A friend of the daughter of a women who works at the hostel.

What should i bring?

Clothes that you dont mind getting totally ruined and stained

How many people are going?

just you three (me, a canadian girl and an american guy)

righhhtttt.......lets say it all together now! SKETCH.


so we got picked up in the mdidle of a square in 5 degree weather in a beat up mercedes by a young black/german/spanish guy.

he drove us literally through the wilderness into an olive grove. he told us people got nervous around the time when he starts to drive through a ditch.
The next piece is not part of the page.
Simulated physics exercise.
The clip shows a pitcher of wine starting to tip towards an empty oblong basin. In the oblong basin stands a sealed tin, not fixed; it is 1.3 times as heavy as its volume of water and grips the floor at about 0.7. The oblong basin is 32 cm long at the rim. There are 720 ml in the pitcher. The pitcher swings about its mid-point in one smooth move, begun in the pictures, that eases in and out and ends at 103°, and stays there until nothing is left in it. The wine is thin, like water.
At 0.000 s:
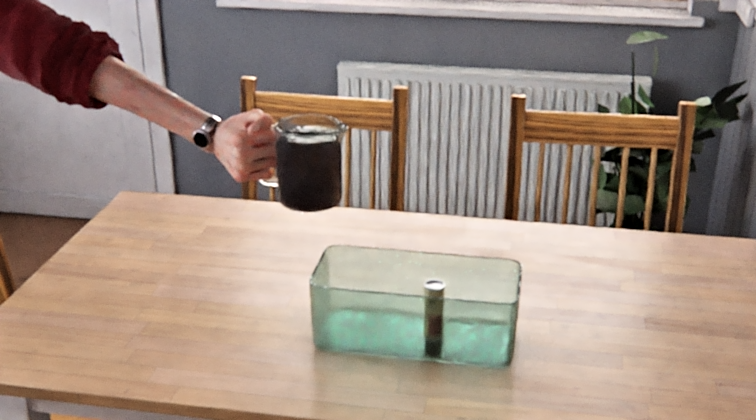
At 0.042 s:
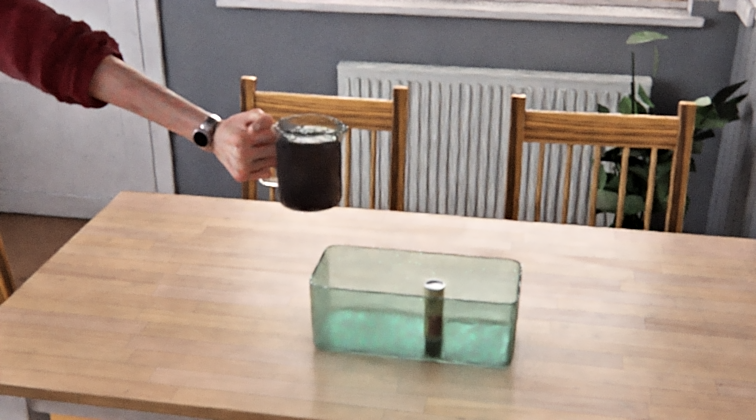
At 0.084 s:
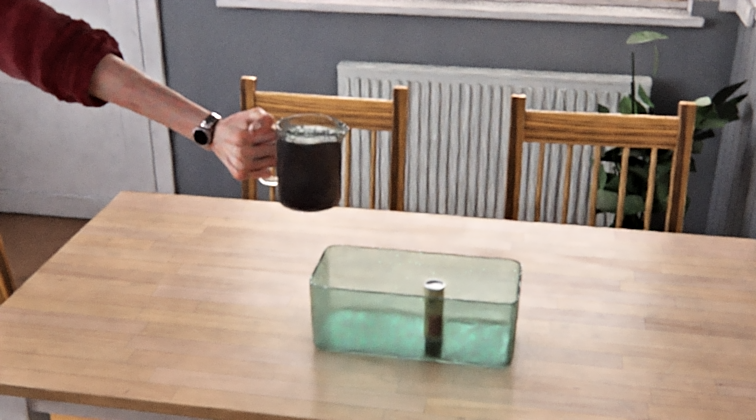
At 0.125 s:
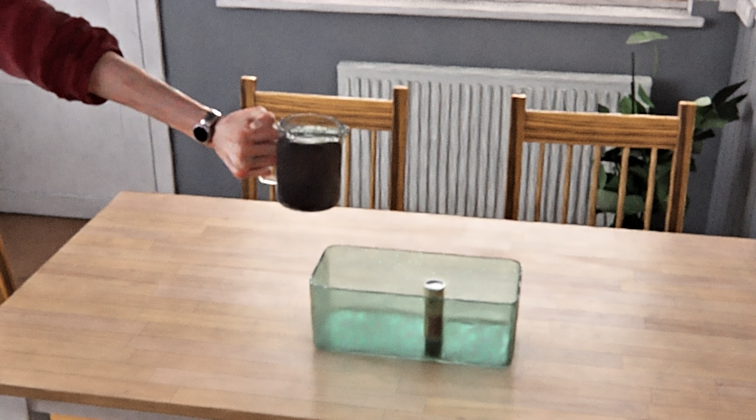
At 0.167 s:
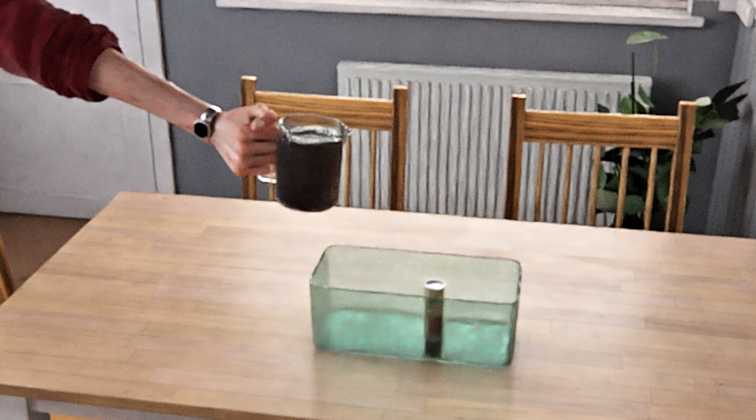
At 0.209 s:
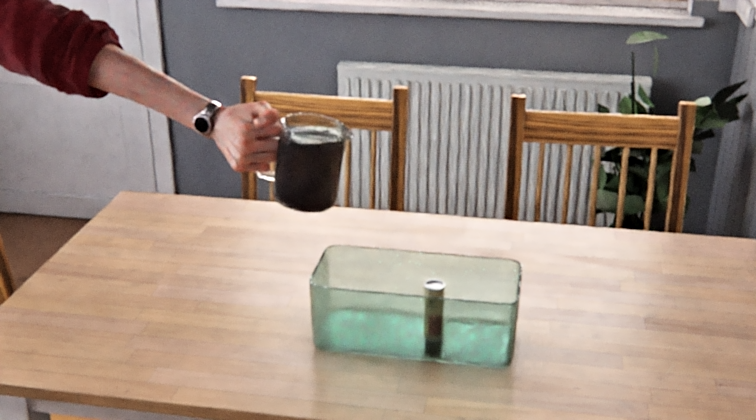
A hand holding a glass pitcher of dark liquid above a greenish oblong basin on a wooden table, tilting it slightly rightward.
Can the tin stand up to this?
The tin keeps standing.
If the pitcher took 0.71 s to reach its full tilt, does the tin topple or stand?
Then it stays up.
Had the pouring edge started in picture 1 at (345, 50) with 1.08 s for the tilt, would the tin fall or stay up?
Then it goes over.
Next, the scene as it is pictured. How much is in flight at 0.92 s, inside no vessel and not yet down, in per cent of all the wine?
Near 26 in a hundred.
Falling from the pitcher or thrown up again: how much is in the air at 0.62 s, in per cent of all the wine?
Near 12 in a hundred.
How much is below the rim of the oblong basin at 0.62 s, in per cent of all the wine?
Near 1 in a hundred.
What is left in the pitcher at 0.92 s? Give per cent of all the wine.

when we got 'there', there was an rv, distant fires that were probably 'hippies' and a circular thing with a pipe going into it spilling water.


so there i was, in the middle of an olive grove, about to dip into a pool of water that was stinking like rotten eggs while several naked spainards smoked spliffs a few metres away.

so i dived right in.

the water was defintiliy thermal. it felt amazing after freezing my ass off in my stupidtiy of not bringing a jacket on this trip.


it turned into a really good nigth. we were just drinking in this thermal springs, with only locals, who apprantly have zero hangups about nudity. then the american guy asked the spainard for a spliff, (which was terrible since europe has shitty weed.)

and then these people come up to us and start talking to us. guess who they were?

no really..tkae a guess...



well i had yet to fulfil my Jew Quota for Granada, so naturally my last night there i spent it with ISRAELIS.

dammit

i raelly have to write my essay now but i will get back with tales from afria. because, there are oh so many.